$$\sum\limits_{n=0}^{\infty} i^n z^n$$
I am new to complex analysis, but I assume we want to apply the ratio test to form:
$$\lim_{n \to \infty} \left|\frac{i^{n+1} \ z^{n+1}}{i^n \ z^n}\right| = \lim_{n \to \infty} |i z| < 1$$
Since $|i| = 1$, we are left with the disk of convergence being $|z| < 1$. Would I also need to formally calculate the series's convergence or divergence at $z = 1, -1$?
Thanks.
On
You have the right idea but you're not in $\mathbb{R}$ any more: you need to check convergence at every point on the boundary, i.e. $z=e^{i\theta}, 0\le \theta < 2\pi$. Fortunately, this is relatively easy: the terms fail the Test for Divergence (also known as the Term Test, which says if $\lim_{n\to\infty}a_n\ne 0, \sum a_n$ diverges), so the series diverges when $|z|=1$.
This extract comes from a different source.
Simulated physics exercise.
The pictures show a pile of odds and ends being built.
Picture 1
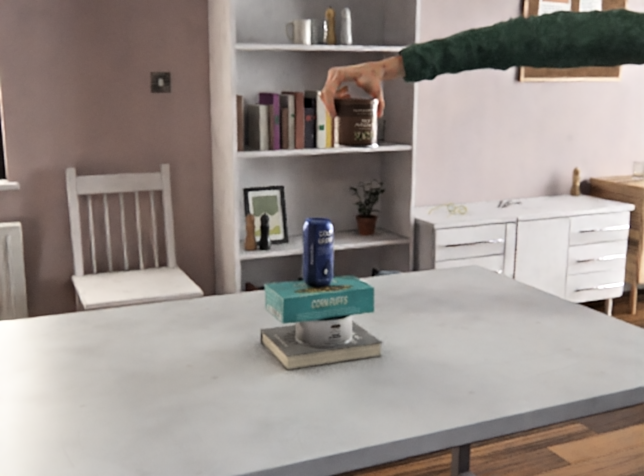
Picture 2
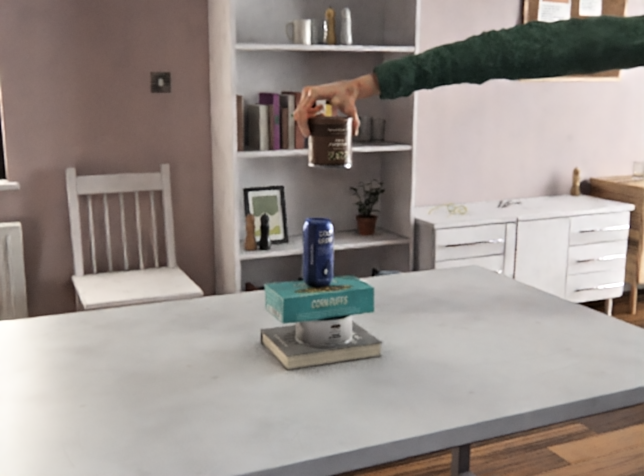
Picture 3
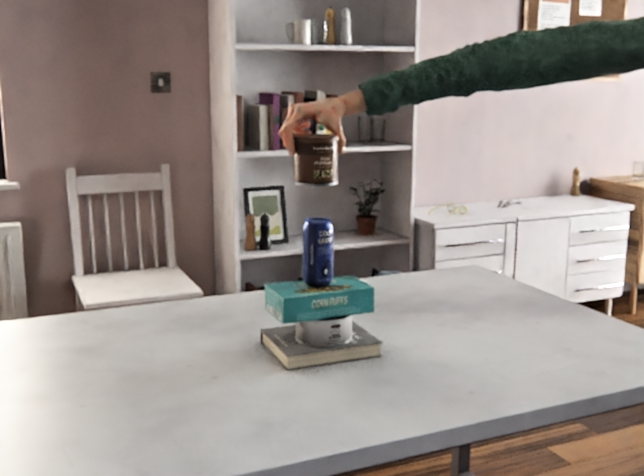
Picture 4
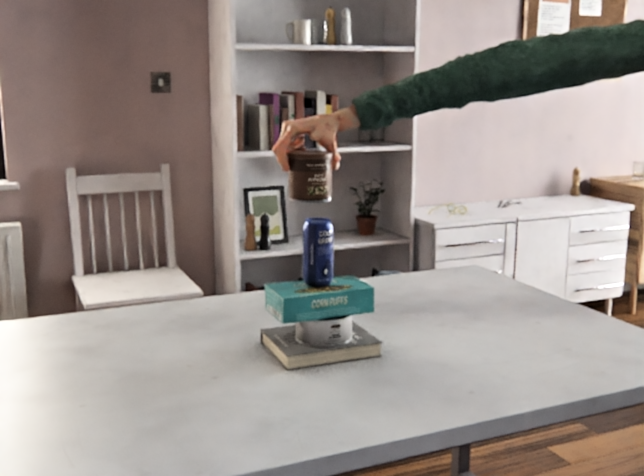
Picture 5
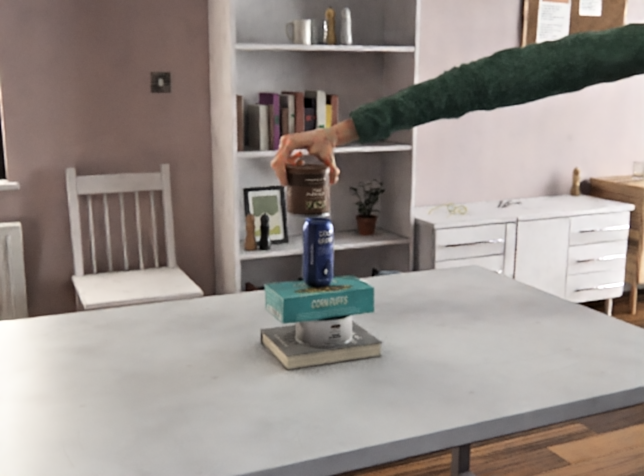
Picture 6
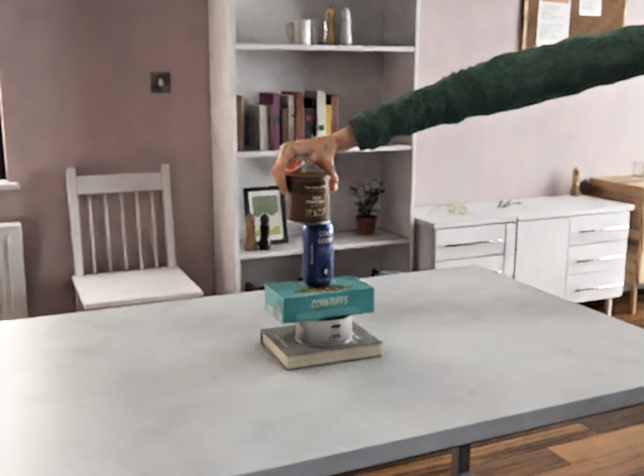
In this clip, a hand in a green sleeve moves a brown pot leftward and down over a pile of a book, white tub, turquoise packet and blue can, then sets it on the can, still holding it.
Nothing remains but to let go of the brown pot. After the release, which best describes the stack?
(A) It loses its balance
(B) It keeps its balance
B.
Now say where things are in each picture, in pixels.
The first picture shows coming down; brown pot (356, 123); white tub (324, 325).
The second picture shows coming down; brown pot (330, 142); turquoise packet (319, 299).
The third picture shows coming down; brown pot (316, 160); white tub (324, 325).
The fourth picture shows coming down; brown pot (310, 176); turquoise packet (319, 299).
The fifth picture shows coming down; brown pot (308, 190); white tub (324, 325).
The sixth picture shows set down, still held; brown pot (308, 198); turquoise packet (319, 299).
Then, 0.20 s on from there, no change.
Then, 0.70 s on from there, brown pot resting near (308, 198).
In the end, all 5 unmoved. At the end, from the last picture's camera, brown pot near (308, 198). The pile stays up.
Notice that $i=e^{i\frac{\pi}{2}}$. For $z=e^{i\theta}$, set $\theta'=\theta+\frac{]pi}{2}$. One gets that
$$ \begin{align} \sum^N_{n=0}i^nz^n=\sum^N_{n=0}e^{in(\tfrac{\pi}{2}+\theta)}=\sum^N_{n=0}e^{in\theta'}= \frac{1-e^{i(N+1)\theta'}}{1-e^{i\theta'}}\tag{1}\label{one} \end{align} $$
Recall that a if (complex) series $\sum_na_n$ converges converges, then $a_n\xrightarrow{n\rightarrow\infty}0$
In $\eqref{one}$, the $n$-th term of the summation is $a_n=e^{in\theta'}$. Since $|a_n|=1$, the series $\sum_ne^{in\theta'}$ fails to converge. This happens for any $\theta$, so the series $\sum_ni^nz^n$ diverges in $\{z:|z|=1\}$.
This is beyond the scope of the OP but it is worth mentioning that the the behavior of the partial sums in $\eqref{one}$ can be analyzed by looking at the behavior of the left-hand-side $$ \begin{align} S_N(\theta'):=\frac{1-e^{i(N+1)\theta'}}{1-e^{i\theta'}}\tag{2}\label{two} \end{align} $$
If $\theta'$ is rational, say $\theta'=\frac{p}{q}$, $gcd(p,q)=1$, then $S_N(\theta')$ takes $q$ different values as $N$ ranges over $\mathbb{N}$, and $S_N(\theta')$ moves trough its values periodically.
A much more interesting behavior occurs when $\theta'$ is irrational. For then, the values of $e^{i(N+1)\theta'}$ form a dense set in the unit circle $\{z:|z|=1\}$ and so, the values of the $S_N(\theta')$ form a dense set in a circle.